Stephen Friedman Gallery has sold all five pieces it brought from Melvin Edwards’ abstract sculptural series, Lynch Fragments. Edwards began creating the works at a time of renewed racial tension in the 1960s, using objects such as chains and tools to evoke the memory of the victims of lynchings in the US. He returned to the series in the 1970s to reflect his activism during the Vietnam War, and continues to add to it today.
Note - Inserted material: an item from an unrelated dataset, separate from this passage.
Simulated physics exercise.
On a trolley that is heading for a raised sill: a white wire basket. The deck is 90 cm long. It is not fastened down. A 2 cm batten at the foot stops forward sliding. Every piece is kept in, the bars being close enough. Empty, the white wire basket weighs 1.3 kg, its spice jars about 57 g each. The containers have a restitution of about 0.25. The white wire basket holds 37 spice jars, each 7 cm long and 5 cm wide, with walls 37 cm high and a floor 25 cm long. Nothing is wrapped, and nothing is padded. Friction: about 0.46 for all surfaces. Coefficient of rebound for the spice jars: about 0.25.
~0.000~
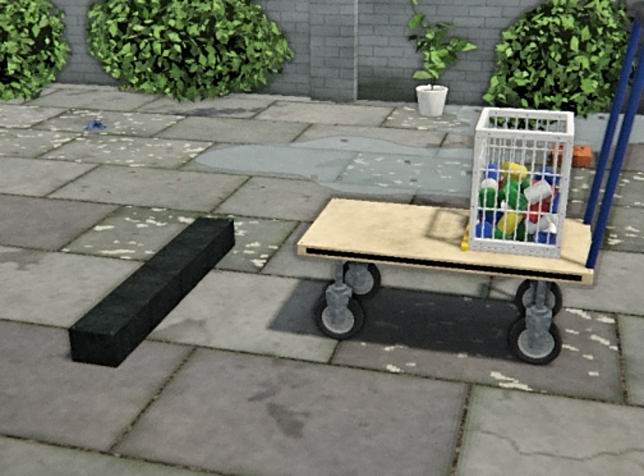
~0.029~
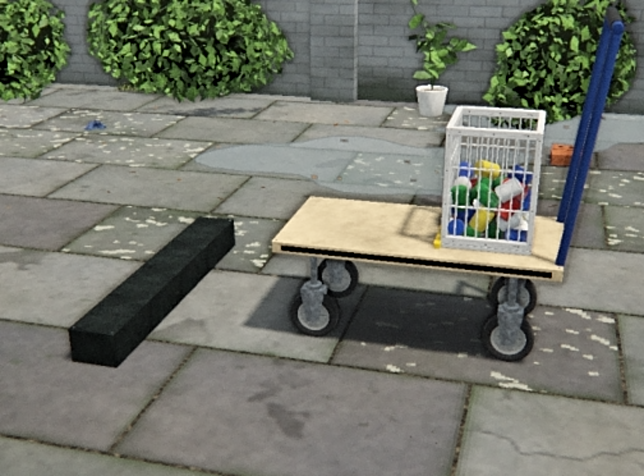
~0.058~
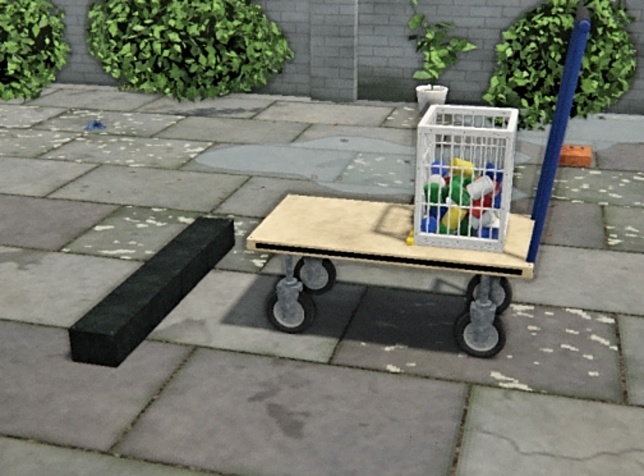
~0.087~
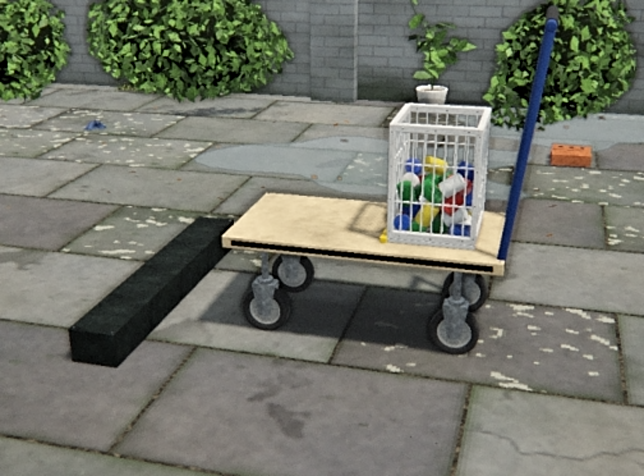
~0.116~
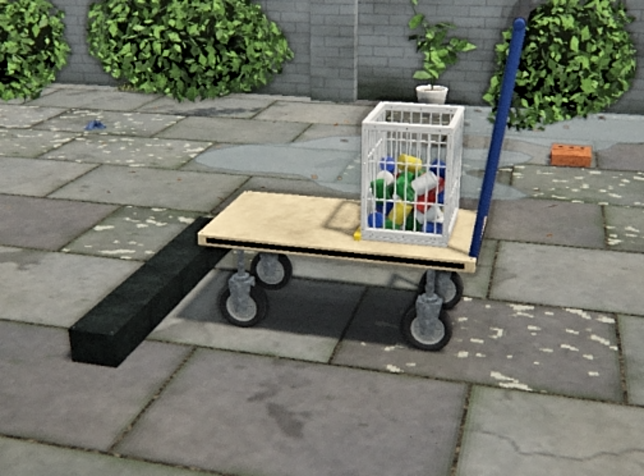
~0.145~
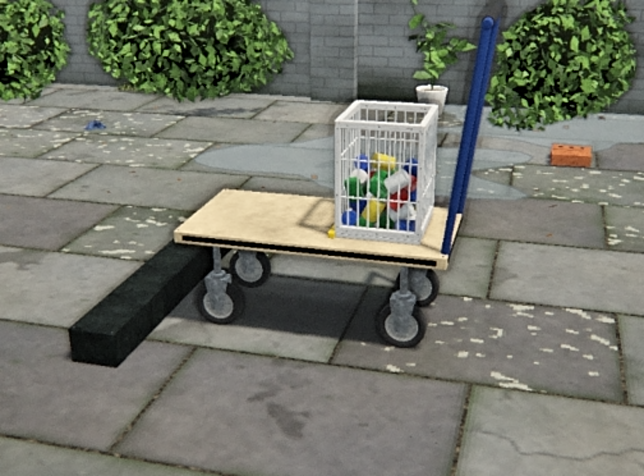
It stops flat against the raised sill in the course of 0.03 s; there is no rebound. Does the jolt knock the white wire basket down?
Result: Tipped.
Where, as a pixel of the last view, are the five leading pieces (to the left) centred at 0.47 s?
(244, 159).
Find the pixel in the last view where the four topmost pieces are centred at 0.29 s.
Looks like somewhere near (324, 139).
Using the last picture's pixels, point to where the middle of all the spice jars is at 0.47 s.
Around (301, 180) in pixels.
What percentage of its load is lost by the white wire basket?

A spokeswoman for the gallery says that Edwards has had “consistent museum presence” throughout his career, but a show at the Nasher Sculpture Center and his participation in the Venice Biennale have helped the market to rediscover his work.
Institutional recognition International institutions have been taking note: many socially engaged African American artists have had prominent museum exhibitions in the past two years including Glenn Ligon (Camden Arts Centre), Carrie Mae Weems (Solomon R. Guggenheim Foundation), Melvin Edwards (Nasher Sculpture Centre), and the late Jacob Lawrence (Museum of Modern Art New York).
The Broad, a museum founded by the Los Angeles-based collectors Eli and Edythe Broad, which is scheduled to open on 20 September, recently announced its acquisition of Robert Longo’s Untitled (Ferguson Police August 13, 2014), a large drawing of police holding back protesters in Ferguson, Missouri. Jonathan Jones, the Guardian newspaper’s art critic, described it as the work that “mattered the most” in 2014.
Weems, whose retrospective ended its national tour at the Guggenheim in New York last year and who was awarded a $500,000 MacArthur Foundation “genius” grant in 2013, says that “social justice and how to articulate it at any given moment” has always been the primary concern of her work. “The urgency has been there for a very long time, but I think it’s now reaching an apex. Something has been triggered; something has been broken. Police departments around the country are having to rethink how they operate,” she says about the recent uprisings.
Jack Shainman, whose stand is dedicated to the artist, says that Weems’s retrospective provided “the perfect time to expand her audience to Europe”. At the fair, he sold the work House/Field/Yard/Kitchen (1995-96) during the VIP opening and five works from her Kitchen Table (1990) series to a major US institution.
Artists take to the streets The social efforts of many artists extend beyond the gallery. In 2011, Weems launched Operation Activate, a public art campaign in Syracuse, New York, to raise awareness about gun violence. This led her to open the Institute of Sound and Style, a summer programme that provides visual arts training for underprivileged youth. Weems is now working with artists and urban planners to expand the institute to cities across the country.
“It is a natural step,” Weems says. “I’m a person who is engaged in my community. My work grows out of that space, so it’s only natural that I would step up to the plate given the opportunity to help bring the arts back to the community.”
In Los Angeles, Mark Bradford founded the Art and Practice Foundation, which offers jobs to foster children and stages contemporary art exhibitions by black artists. Other artists, such as Rick Lowe (another MacArthur award winner) and Theaster Gates, have extended their art practice to encompass the restoration of dilapidated buildings in their local neighbourhoods.
Despite such productivity, Gregos points out that it is important to remember that there are still “far fewer black artists (as well as women artists) who are widely recognised for their work and represented at the top end of the art market,” she says. “In that sense, there is still a long way to go towards racial and gender equality in the art world.”